Weekly Jobless Claims dropped by 47,000 to 352,000 in the prior week, following the 399k report that was revised, of course, to 402k. This report is for a holiday week, but is supposed to be seasonally corrected. Personally, I think the bias and fraud inside of these reports is out of control. Still, it takes numbers under 350k to actually show job creation, so at best when taken at face value this is flat. Here’s Econocomplicit:
Highlights
A very large weekly drop in initial jobless claims offers a splashy, but not definitive, indication of rising strength in the jobs market. Initial claims fell 50,000 in the January 14 week to 352,000 for the biggest drop since September 2005 when economic expansion was in full gear (prior week revised to 402,000). But weekly data early in the year are often choppy, the result of shortened holiday weeks. The 4-week average, down 3,500, points to less strength with the level of 379,000 not convincingly lower than the mid-December level of 380,750.
Continuing claims likewise show huge improvement, down 215,000 to 3.432 million. Here the 4-week average is down 34,000 to a recovery low of 3.576 million. While declines in initial claims point to an easing in layoffs, declines in continuing claims represent a mix of new hirings and new drop outs from the jobs market. The unemployment rate for insured workers slipped one tenth to 3.2 percent.

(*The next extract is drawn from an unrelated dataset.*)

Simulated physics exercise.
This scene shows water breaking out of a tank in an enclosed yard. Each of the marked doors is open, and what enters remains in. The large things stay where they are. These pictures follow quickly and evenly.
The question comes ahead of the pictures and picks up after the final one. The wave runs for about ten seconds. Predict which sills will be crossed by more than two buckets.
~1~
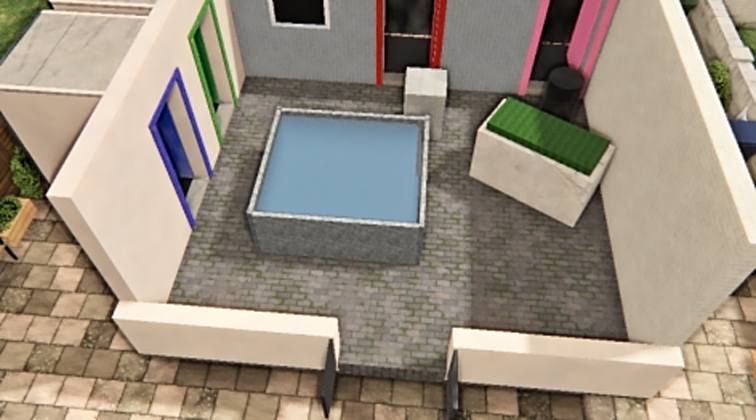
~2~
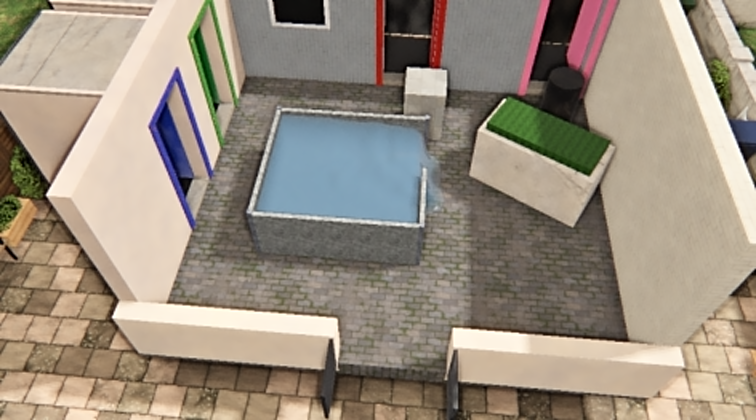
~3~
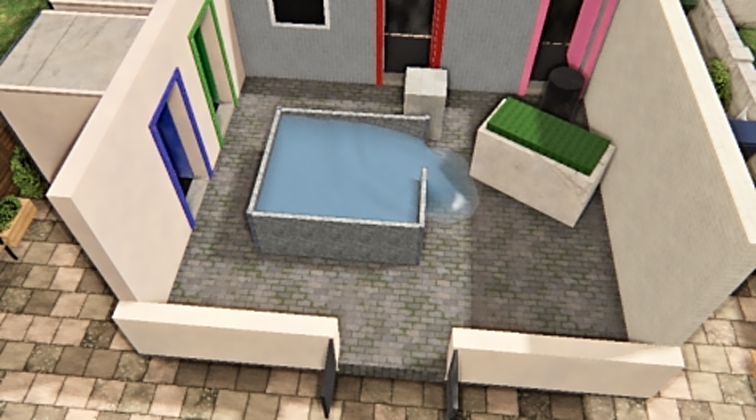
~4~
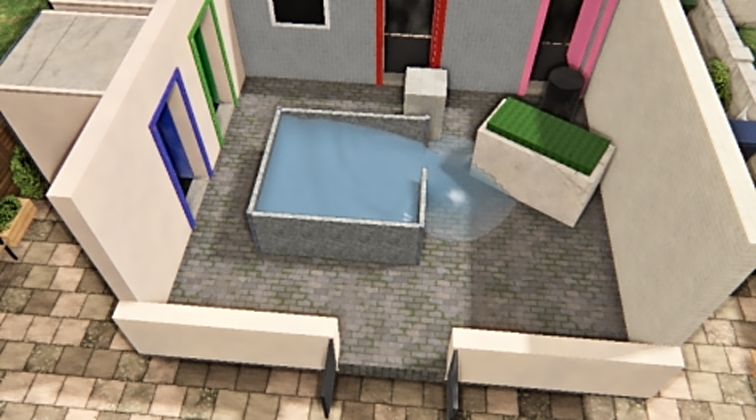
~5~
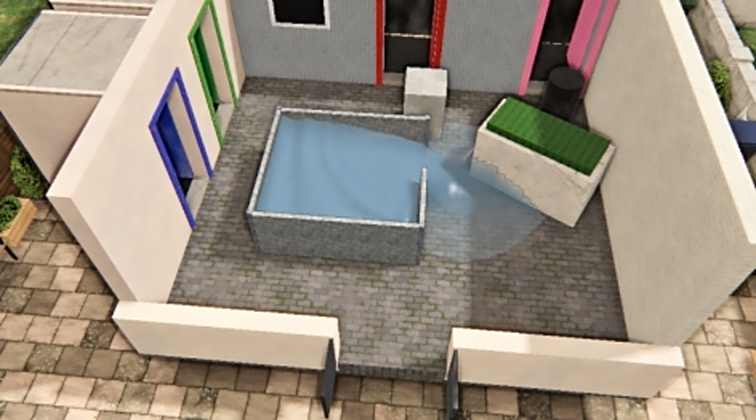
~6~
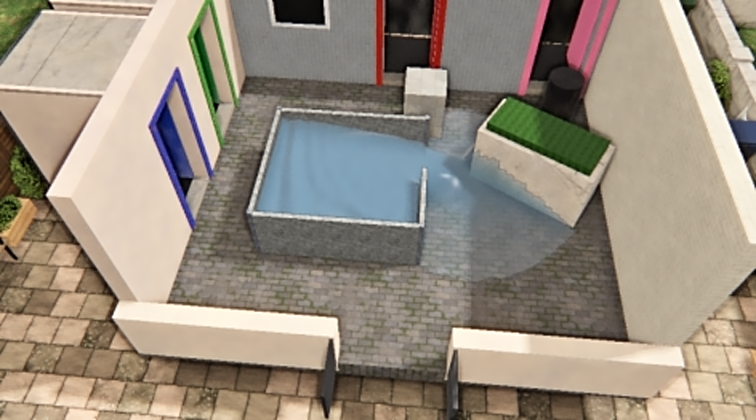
The blue door will be; the pink door will be; the red door will not be; the green door will not be.
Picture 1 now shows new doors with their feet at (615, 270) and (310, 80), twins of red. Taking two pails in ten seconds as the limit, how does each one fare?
Taking them in order, one overshoots and the other undershoots.
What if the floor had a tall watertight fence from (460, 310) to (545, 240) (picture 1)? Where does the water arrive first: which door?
I say the pink door.
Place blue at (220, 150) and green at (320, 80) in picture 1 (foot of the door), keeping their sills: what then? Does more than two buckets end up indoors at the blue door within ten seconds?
Here, blue overshoots.
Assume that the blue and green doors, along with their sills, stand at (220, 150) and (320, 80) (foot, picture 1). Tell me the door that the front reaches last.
Go with the blue-painted one.
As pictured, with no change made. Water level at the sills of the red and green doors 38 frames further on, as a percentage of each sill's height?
Readings, in sequence: 80 percent and 70 percent.
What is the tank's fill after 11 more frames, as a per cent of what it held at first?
About 56 per cent.
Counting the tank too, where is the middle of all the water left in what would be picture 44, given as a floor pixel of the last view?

Today's report is certain to support the stock market, though questions over holiday factors will likely limit its impact. Yet should this improvement hold in next week's report, expectations for strong monthly employment data would really begin to build.
Would you like a side of deception to go along with your fraud, sir? Perhaps a little Prozac for dessert will help with that depression?
The Philly “Fed” Survey is released at 10:00 Eastern this morning.
No, I’m sure there’s never been a better time to buy than with the markets overbought, negative divergences everywhere… “but if I don’t get in I may miss it!” Don’t forget that Dimon and Blankfein say the market is going higher, and your government says that their “markets” are a great place for your retirement money. Or perhaps I can interest you in a government job, maybe one where you are asked to possibly sacrifice your life for your oil, err, I mean country (of course little Timmy Geithner will “borrow” it to keep the government running, is that okay with you?).
WTI Crude Oil & Base Money:
Hmmm… believe what you want.
I, Nathan Martin, no longer consent to the lies.